If you're driven to drink as soon as you punch out, chances are it's not because you're dying for loud Top 40 drivel and preternaturally perky service. You want to get down to business after a day of conducting business. That's why New Times staff members have long been fixtures at Maguires -- where dark wood paneling and photographs depicting the old country lend a genuine, drinking-as-art atmosphere that could not exist at a yuppie watering hole or tourist trap. Bartenders and waitresses attentively fill your cup of cheer with fine liquor or earthy draft beer. Thirsty patrons who are thrifty like the prices: From 4 to 7 p.m., imports cost $3.25, domestics $2.75, and well drinks $2.50. Plentiful free food (sometimes mediocre) is available, and a full menu of pub-style comestibles is offered if you're willing to pay. Every Thursday through Sunday, a live combo plays traditional Irish melodies -- much better accompaniment for drowning your workday woes than cheesy renditions of the latest pop tunes.
Where is it written that a jazz club must be a bar? Something about the form lends itself more to lingering over dinner than the tenth beer. The jazz kicks in around 9:30 p.m., and the local jazz bands booked there play to a packed house. In the smoking section, which is closest to the stage, an open table is as rare as desert rain. One recent night a woman belted out jazzy covers of Stevie Wonder with a backing group consisting of a bassist, a drummer, a keyboardist, and a saxophonist/flutist. The notes mingled with the tastes and smells of hearty, homey fare such as the herb-roasted turkey breast in cranberry chutney sauce, cementing Mangos' stature as a culinary and musical force with which to be reckoned.
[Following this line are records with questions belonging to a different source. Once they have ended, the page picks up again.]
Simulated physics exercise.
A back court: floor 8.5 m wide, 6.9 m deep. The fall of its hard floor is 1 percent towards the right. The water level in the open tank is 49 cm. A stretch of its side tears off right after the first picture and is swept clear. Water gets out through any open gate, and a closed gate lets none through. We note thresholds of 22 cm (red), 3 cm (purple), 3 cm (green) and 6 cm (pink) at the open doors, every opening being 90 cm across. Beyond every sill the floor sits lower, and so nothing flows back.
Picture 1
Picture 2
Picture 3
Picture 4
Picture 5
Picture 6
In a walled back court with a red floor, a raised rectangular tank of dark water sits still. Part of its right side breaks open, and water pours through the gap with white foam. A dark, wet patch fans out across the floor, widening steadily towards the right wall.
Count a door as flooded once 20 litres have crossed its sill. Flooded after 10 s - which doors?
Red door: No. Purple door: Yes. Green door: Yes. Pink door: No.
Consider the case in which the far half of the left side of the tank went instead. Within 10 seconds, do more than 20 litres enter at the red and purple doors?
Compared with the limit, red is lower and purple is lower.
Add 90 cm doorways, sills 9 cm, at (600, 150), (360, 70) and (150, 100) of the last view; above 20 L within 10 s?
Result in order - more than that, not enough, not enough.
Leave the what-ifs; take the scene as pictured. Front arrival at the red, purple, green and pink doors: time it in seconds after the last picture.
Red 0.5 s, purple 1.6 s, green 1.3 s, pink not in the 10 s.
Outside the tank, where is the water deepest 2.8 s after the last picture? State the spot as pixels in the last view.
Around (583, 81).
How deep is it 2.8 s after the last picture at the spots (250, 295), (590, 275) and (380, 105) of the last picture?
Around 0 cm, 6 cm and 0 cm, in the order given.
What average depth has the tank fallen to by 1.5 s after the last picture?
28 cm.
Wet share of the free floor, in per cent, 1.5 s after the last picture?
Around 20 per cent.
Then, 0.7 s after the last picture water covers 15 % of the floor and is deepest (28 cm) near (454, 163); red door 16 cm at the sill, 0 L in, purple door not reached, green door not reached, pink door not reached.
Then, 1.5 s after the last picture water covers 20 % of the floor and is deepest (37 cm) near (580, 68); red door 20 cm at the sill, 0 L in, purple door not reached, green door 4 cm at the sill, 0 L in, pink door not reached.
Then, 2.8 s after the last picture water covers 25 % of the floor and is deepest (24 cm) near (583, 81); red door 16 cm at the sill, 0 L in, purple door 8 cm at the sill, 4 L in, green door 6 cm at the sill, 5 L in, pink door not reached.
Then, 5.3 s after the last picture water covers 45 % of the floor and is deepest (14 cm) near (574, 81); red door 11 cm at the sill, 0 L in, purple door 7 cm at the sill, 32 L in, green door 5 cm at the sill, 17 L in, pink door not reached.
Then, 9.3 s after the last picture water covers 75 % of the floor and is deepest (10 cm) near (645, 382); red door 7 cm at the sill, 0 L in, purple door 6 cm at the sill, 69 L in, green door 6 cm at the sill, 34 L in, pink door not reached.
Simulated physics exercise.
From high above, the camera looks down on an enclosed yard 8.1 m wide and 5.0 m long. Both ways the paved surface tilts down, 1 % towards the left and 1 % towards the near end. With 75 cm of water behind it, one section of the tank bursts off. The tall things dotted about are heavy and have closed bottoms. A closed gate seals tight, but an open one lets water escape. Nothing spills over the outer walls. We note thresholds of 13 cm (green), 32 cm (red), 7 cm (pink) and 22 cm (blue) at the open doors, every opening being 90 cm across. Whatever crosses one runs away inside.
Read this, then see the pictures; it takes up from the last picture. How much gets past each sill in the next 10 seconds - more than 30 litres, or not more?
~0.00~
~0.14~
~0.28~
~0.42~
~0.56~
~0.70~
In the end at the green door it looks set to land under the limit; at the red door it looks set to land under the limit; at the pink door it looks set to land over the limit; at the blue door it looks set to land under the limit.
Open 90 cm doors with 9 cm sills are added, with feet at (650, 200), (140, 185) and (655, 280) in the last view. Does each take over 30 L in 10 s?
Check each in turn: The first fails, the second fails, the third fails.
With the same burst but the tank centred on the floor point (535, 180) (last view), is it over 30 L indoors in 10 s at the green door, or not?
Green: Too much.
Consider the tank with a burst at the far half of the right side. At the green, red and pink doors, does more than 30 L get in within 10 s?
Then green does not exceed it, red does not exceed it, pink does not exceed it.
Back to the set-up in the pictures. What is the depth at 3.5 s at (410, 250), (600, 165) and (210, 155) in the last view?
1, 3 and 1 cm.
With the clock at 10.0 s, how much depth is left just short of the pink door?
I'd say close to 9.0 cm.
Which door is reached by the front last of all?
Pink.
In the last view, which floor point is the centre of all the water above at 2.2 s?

If you're visiting Fort Lauderdale and you rent a car at the airport, chances are you'll drive by this sign, which is nestled amid the foliage along Federal Highway. The aqua and pink tubes of its classic roadside advertisement have flickered since 1949, beckoning would-be diners to the table. The sign would seem a good omen for visitors and locals alike, hearkening back to a simpler time when all a South Floridian really wanted was a tropical cocktail with a surf and turf. Some things change. Newer neon often stamps out the old. But the Tropical Acres sign still stands. So, if you pass this little landmark on your way into or out of town, don't forget to say goodnight.